I don’t think I was thinking about the end when I got that first script. That probably came a bit further down the line. Maybe when I got the final script.

So where do we find Hardy when we come back? How much time has passed, and where’s his head at?

We’re a couple of years down the line. Hardy’s in a slightly different position, and we sort of unpack that as the episodes go on, but he’s back in Broadchurch. He’s back doing his old job, and in some ways, he seems to have made peace with that. He seemed to have decided that Broadchurch is where he’s supposed to be. He’s not quite reeling against it with the enthusiasm that he once was. He’s still a miserable old grump a lot of the time, but he’s found a…peace would be putting it too strongly.

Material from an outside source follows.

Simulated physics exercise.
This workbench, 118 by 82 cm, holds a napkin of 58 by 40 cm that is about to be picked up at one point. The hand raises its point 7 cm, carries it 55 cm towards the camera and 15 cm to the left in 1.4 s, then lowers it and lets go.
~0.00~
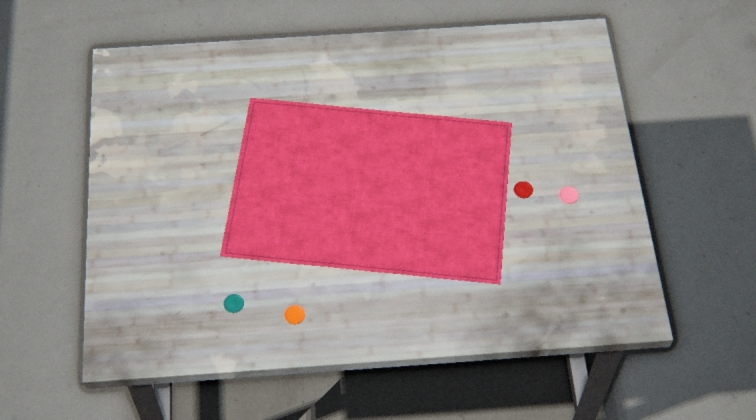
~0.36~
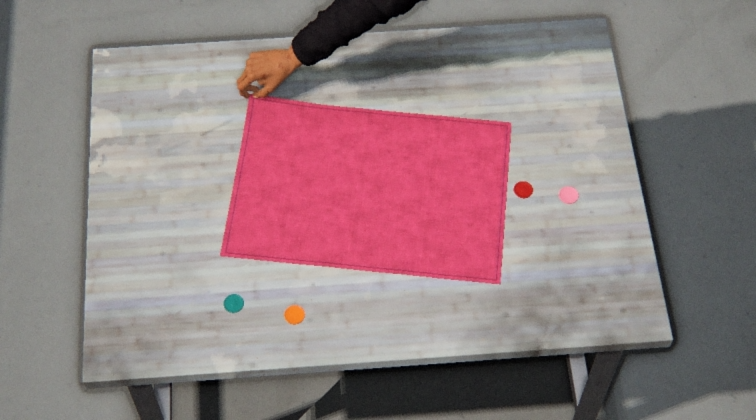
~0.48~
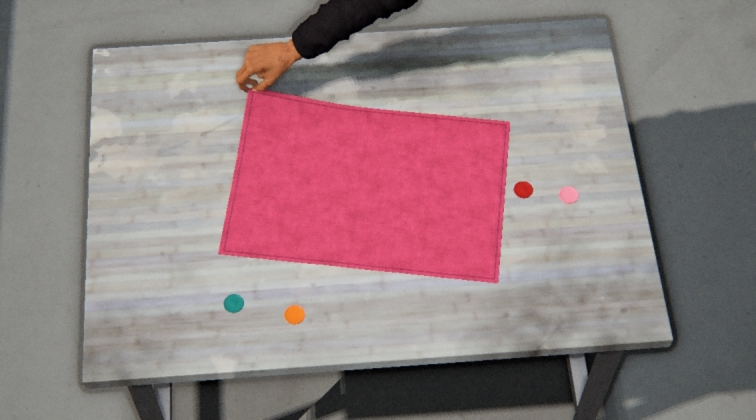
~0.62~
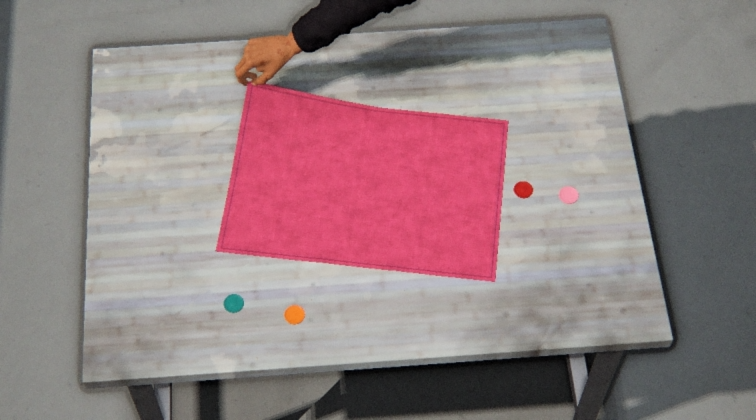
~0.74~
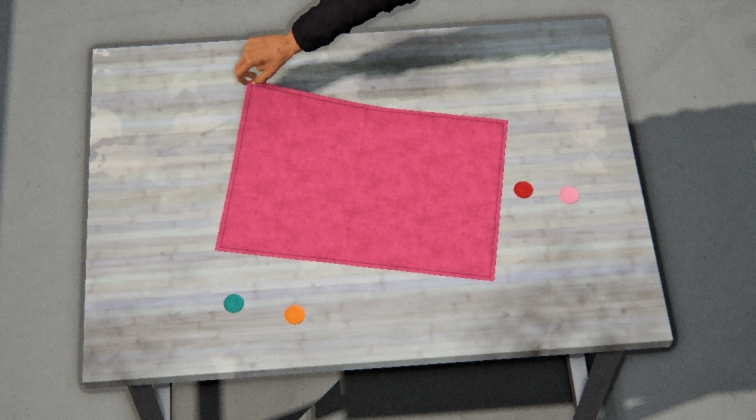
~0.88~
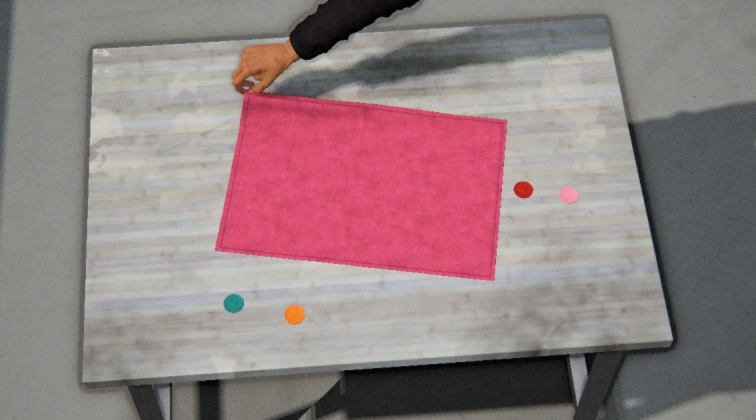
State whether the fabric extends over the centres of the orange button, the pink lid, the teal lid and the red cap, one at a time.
At the end, the orange button is hidden, the pink lid is visible, the teal lid is hidden, the red cap is visible.
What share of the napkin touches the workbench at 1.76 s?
70 %.
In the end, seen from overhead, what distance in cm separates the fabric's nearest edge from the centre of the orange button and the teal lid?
The first sits about 5 cm from the nearest hem, the second about 2 cm.
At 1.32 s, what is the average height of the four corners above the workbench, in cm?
I'd guess the corners are around 3 cm high then.
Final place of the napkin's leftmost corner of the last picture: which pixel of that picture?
Looks like it ends up close to (210, 391).
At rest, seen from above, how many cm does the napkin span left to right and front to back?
Roughly 62 cm wide by 52 cm deep.
By 1.3 s, 75 % of it is down, spanning 59 by 36 cm, above no small thing.
By 1.8 s, 70 % of it is down, spanning 63 by 48 cm, above orange button, teal lid.
By 2.2 s, 75 % of it is down, spanning 62 by 52 cm, above orange button, teal lid.
By 2.6 s, 75 % of it is down, spanning 62 by 53 cm, above orange button, teal lid.
By 3.6 s, 75 % of it is down, spanning 62 by 52 cm, above orange button, teal lid.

But he’s resigned to what his life is and to where he is, and Ellie and he, I think, are in a slightly more comfortable place. I think they’ve accepted that they are probably the closest thing the other one will have to a best friend and certainly the person that the other most relies on. They’re both quite damaged by the events that we’ve seen them go through. They’re human beings that have taken quite a few knocks, and they find a kind of comfort in each other. They’re both people who’ve been defined by the events that happened to them.

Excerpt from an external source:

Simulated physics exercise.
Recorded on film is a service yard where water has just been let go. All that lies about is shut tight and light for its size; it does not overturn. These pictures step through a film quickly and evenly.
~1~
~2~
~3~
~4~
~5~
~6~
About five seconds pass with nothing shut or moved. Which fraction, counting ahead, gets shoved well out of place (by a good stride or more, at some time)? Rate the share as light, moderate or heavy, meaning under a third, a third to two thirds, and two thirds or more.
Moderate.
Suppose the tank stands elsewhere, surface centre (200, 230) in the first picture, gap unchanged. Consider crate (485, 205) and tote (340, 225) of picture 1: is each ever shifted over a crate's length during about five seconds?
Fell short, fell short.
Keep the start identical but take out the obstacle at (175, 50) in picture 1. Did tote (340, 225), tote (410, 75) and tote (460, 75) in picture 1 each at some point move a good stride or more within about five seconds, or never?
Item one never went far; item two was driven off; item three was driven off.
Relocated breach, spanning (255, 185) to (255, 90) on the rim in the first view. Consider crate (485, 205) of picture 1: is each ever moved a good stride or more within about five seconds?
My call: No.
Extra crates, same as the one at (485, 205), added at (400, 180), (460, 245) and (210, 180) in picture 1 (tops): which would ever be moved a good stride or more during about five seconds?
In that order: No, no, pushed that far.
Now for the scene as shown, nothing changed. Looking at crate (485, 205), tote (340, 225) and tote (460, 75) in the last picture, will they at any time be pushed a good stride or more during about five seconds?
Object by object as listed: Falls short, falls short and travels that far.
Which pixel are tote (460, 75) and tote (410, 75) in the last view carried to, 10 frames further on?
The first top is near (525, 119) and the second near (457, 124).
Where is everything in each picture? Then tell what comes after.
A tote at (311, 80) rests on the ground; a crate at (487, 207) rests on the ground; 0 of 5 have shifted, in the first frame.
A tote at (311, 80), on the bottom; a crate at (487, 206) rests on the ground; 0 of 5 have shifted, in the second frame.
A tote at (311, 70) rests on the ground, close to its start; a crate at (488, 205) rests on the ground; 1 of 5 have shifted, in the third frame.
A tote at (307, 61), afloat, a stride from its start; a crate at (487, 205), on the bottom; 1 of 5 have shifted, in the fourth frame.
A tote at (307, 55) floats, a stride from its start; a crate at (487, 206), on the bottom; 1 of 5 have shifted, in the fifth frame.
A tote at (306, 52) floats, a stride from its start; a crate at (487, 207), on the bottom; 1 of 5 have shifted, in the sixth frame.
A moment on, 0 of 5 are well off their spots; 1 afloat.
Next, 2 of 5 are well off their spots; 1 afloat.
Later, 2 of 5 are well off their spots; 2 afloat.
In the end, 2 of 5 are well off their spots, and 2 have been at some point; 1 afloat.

And they’ve come to rely on each other, and come to trust each other in a way that they don’t really trust anyone else. That’s obviously a very different situation to when we first met them when they were very nervous or very dismissive of each other. In a way, they’re almost celebrating each other’s differences now, although they’ll still carp and snip at each other quite happily, but they’re more of sort of an old married couple now than battling colleagues.

For the audience anyway, this is such a great partnership to watch. What do you think it is about them that we love so much?

I think they’re opposite, aren’t they, in many ways? Ellie is all emotion and instinct, and Hardy is all intellect and protocol. He has an emotional detachment to him, which he wishes Ellie could learn from, and she despairs of his coldness and his officiousness. I think they complement each other in as much as they also rub up against each other.

I guess that’s quite a classic sort of double act thing, isn’t it? But I think we both know people like Hardy and Ellie, and to an extent, we can probably identify ourselves or part of ourselves in either one or both of them. So they’re very brilliantly created characters by Chris Chibnall, and they’ve been a great joy to play. I love the fact that people seem to look on them so fondly, because I certainly do, and I think it’s nice to see them having another story to tell.

The case this season deals with sexual abuse instead of murder, and Hardy has his daughter Daisy (Hannah Rae) living with him, so this case seems to really hit him harder.

Well, it personalizes it for him, I think. Yeah, without a doubt. The idea that there might be a serial rapist on the streets of Broadchurch, and he has brought his daughter to Broadchurch, of course, that’s something that’s going to feel particularly poignant for him, and it’s something that he’ll be keenly aware of. I think he also struggles with the fact that he can’t quite get inside the head of a man who does this. This is something that, throughout the season, he kind of rails against it.

He feels impotent to understand that psychology, and for him, he finds that very difficult and frustrating, so, yes, of course it’s more personal when his daughter might be under threat, and he’s struggling with being a parent, and he’s struggling with how to be a mother and a father to a teenage girl. It’s not something that comes easily, so all of that is part of his engine through the story, definitely.

You mentioned he can’t get inside this guy’s head. It made me wonder, Hardy tries to get inside the skin of the criminals, their minds, and as an actor, you need to get inside the skin of your character. So is that aspect of Hardy really relatable?

Yeah, of course. I think that’s inevitably what you do, isn’t it? That’s the job, I guess. That you’re trying to find the reality, tell a story that people will recognize, create a character that people will identify with. That’s always what you’re doing, and you’re just trying to make sense of the way someone will react in a variety of situations. Yes, it’s a similar thing. It’s trying to understand a human being’s psychology so that you can second guess it from a policeman’s point of view, so that you can guess what they might do next or what they might have done on the night in question from an actor’s point of view, so that you can tell that story as truthfully and recognizably as possible, but yeah, there’s definitely an overlap.

With Broadchurch behind you, what’s next that American audiences might see?

There’s the movie You, Me and Him that, hopefully, will come out later this year, and then I’ve also done a movie called Bad Samaritan, which are very different. You, Me and Him is a rom-com, really, a very modern romantic comedy, and Bad Samaritan is a psychological horror-thriller. So they’re two very different projects, which should be coming out maybe even next year now, I guess, depending on when things get distributed.

Broadchurch returns for its third and final season tonight at 10 p.m. ET/PT on BBC America.